Negara-negara dengan sistem tanah yang lebih maju juga menghadapi tantangan yang sama. Hak ini terkait dengan sistem kepemilikan tanah adat, dan tidak terdaftar, yang sering menimbulkan ketidakpastian hukum.
Indonesia sendiri, imbuhnya, dengan sistem kepemilikan tanah yang sangat beragam harus terus mengembangkan kebijakan. Juga, sistem penilaian yang dapat mencakup seluruh jenis hak atas tanah. Mulai dari hak adat, hingga hak formal yang terdaftar.

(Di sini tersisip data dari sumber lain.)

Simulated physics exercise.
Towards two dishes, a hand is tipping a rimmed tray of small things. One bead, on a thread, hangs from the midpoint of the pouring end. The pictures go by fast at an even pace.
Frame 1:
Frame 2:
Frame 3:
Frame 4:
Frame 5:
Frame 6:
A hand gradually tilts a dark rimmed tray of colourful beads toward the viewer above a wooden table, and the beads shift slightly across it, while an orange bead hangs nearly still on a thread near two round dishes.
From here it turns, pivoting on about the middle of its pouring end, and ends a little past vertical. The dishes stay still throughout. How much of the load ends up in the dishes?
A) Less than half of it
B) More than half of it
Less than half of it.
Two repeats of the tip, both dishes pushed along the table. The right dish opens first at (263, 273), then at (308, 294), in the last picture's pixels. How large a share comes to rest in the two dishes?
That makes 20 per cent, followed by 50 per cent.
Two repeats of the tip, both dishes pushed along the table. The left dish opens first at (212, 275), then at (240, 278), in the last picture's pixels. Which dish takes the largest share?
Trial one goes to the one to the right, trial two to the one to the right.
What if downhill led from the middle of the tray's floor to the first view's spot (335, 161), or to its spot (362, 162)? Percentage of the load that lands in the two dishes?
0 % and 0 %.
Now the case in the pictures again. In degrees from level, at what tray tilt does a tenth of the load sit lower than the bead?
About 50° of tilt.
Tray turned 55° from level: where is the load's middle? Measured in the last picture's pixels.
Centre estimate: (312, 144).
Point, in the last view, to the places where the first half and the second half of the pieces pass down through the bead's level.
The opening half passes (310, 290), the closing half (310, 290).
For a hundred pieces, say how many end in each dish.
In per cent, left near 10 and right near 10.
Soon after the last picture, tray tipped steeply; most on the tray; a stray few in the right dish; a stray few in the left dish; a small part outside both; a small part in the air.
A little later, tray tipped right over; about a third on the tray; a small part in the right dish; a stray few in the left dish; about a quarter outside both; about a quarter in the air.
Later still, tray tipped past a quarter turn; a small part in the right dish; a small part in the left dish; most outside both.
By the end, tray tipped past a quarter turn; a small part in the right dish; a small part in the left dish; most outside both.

Oleh karena itu, penting untuk melibatkan penilai yang memiliki kemampuan menerapkan teknik penilaian yang inklusif. Kemudian, memperhatikan konteks sosial-ekonomi, serta menciptakan mekanisme banding untuk menjamin keadilan.
Ia menilai, beberapa langkah penting yang harus diambil antara lain pengembangan pedoman untuk menilai tanah yang belum terdaftar.
Kemudian, pelatihan bagi Penilai untuk menggunakan teknik penilaian yang lebih inklusif. Serta penerapan asesmen dampak sosial, dalam setiap proyek akuisisi tanah.
“Dengan kebijakan yang lebih fleksibel dan inklusif. Maka akan lebih efektif untuk menciptakan sistem penilaian tanah yang lebih adil dan transparan,” pungkasnya.
Sementara itu, Konferensi ini berhasil menarik perhatian berbagai pihak. Termasuk profesional penilai, pemerintah, dan sektor swasta, yang semuanya berharap, dapat berkontribusi dalam menciptakan ekosistem penilaian tanah yang lebih baik di era Revolusi Industri 5.0.